'Shmita Goy' forgets to show up for land sale

The Druze IDF officer appointed to "buy" remaining NIS 1.5 billion worth of Jewish-owned farm land before Rosh Hashana did not show.

shmita 224.88 (photo credit: Ariel Jerozolimski)
shmita 224.88
(photo credit: Ariel Jerozolimski)
At the posh law offices of Ya'acov Salomon and Lipshutz and Co., near the Ramat Gan Diamond Exchange, everything was ready. Rabbi Ze'ev Weitman, who is responsible for selling all Jewish-owned farmland to a non-Jew before the shmita [sabbatical] year, was busy making last-minute corrections. Ofer Shweitzer, the attorney overseeing the sale of the land, pored over the 20-page sales contract to make sure there were no mistakes. Everything seemed to be in order. But as the minutes went by it became clear that the most important cast member in the sale of Jewish-owned farm land was missing. Hemda Genam, the Druze IDF officer who had been appointed to buy the remaining NIS 1.5 billion worth of Jewish-owned farm land before Rosh Hashana, the Jewish new year that ushers in the shmita year, did not show. "Where can he be?" asked Weitman nervously into his cellphone. "Didn't you tell him there was more land to buy?" Apparently, Genam, known as the "shmita goy," had not been reminded that the Jewish people were counting on him to purchase the last 30,000 dunam of farmland. Last week Genam, a colonel in the IDF reserves, had made the really big purchase: 1.75 million dunam for NIS 70b. which included land inside the Green Line that was held by the Israel Land Authority or land in Judea and Samaria held by the Abandoned Assets Authority. The remaining 30,000 dunam, which, so far, remains unsold, belongs to private farmers. According to Jewish law, for six years a Jewish farmer living in the land of Israel can plow and sow and harvest. But on the seventh year the entire land of Israel takes on a special sanctity. The Jew is commanded to let the land lie fallow. But since 1889, when large numbers of Jewish farmers began returning to the land of Israel, it became clear that refraining from working the land was simply not realistic. How would a farmer make a living? In that year heiter mechira, which involved selling Jewish farmland to a non-Jew, was offered as a legal solution to the severe Godly restrictions against working the land.

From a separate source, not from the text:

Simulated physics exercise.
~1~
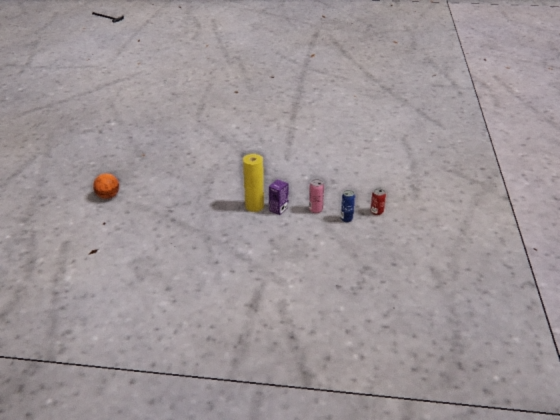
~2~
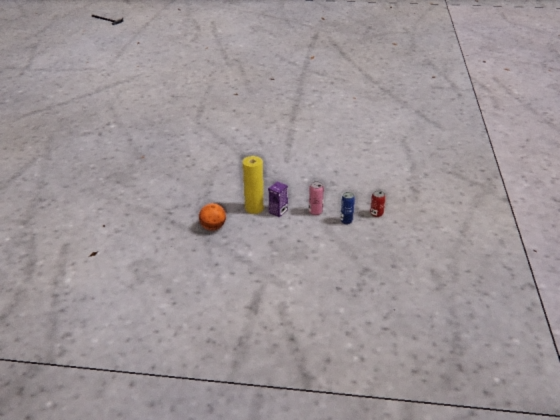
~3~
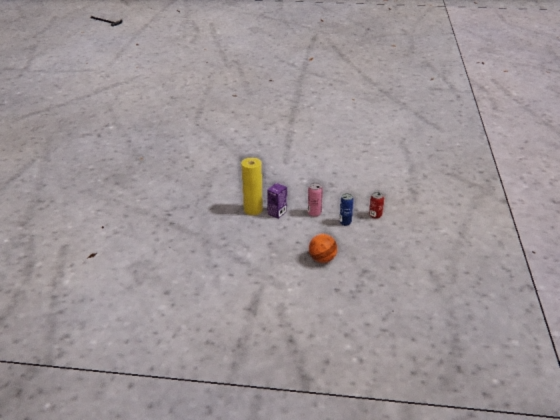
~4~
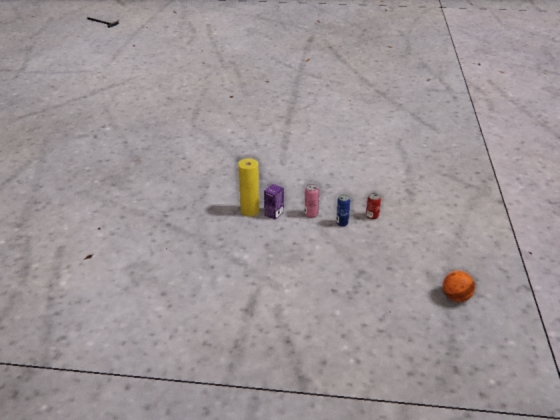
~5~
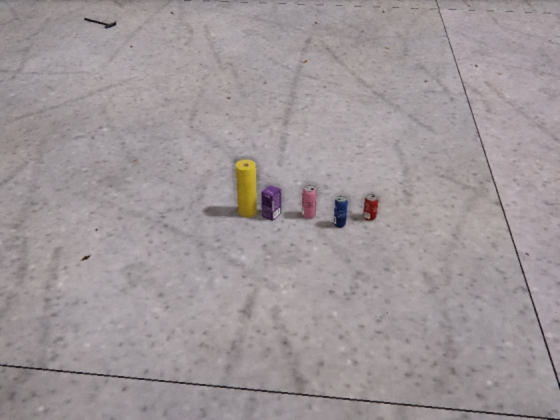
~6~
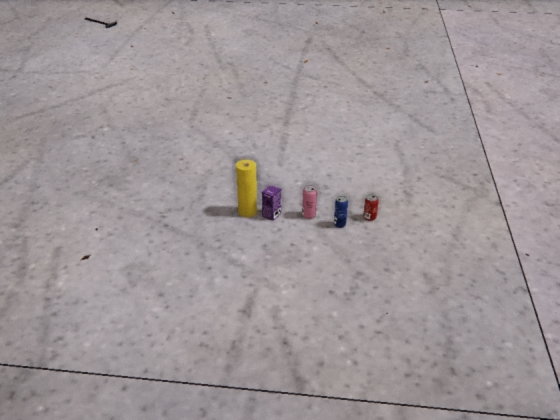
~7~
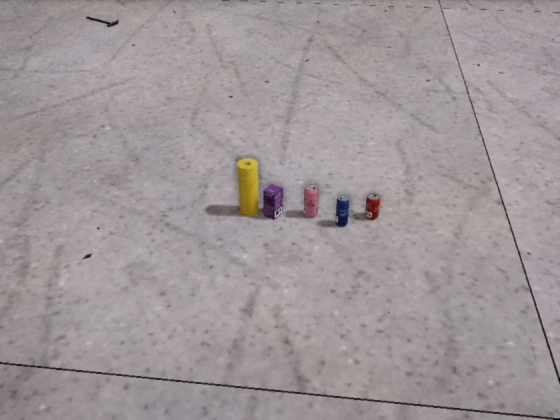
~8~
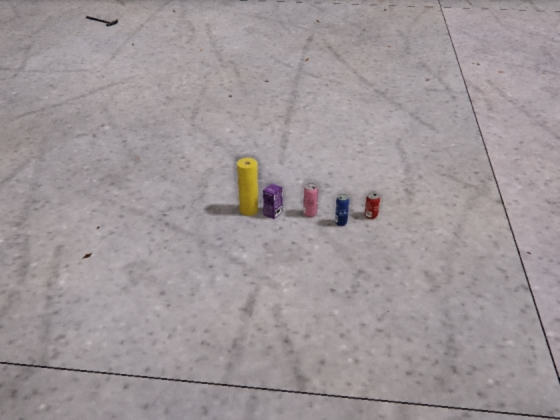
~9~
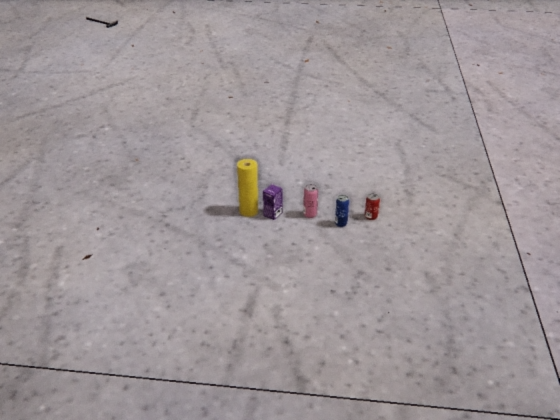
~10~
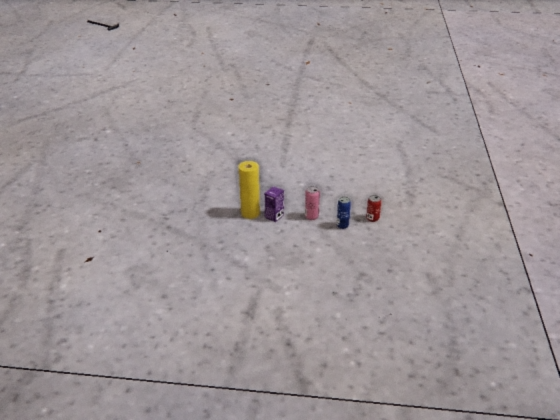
A tall yellow roll stood in a row with a purple carton and pink, blue and red cans while an orange ball rolled in from the left, passed in front of them and went out of view to the right, leaving all five standing.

But what happens if the gentile does not show up? "We still have time before shmita," said Weitman. Eventually, late Monday evening, Genam met with Weitman, hurriedly signed the sale contract, provided a NIS 5,000 down payment and was gone. "Next shmita year I'll sell all the land at once," said Weitman. "If you split it up into two separate sales, people don't take you seriously."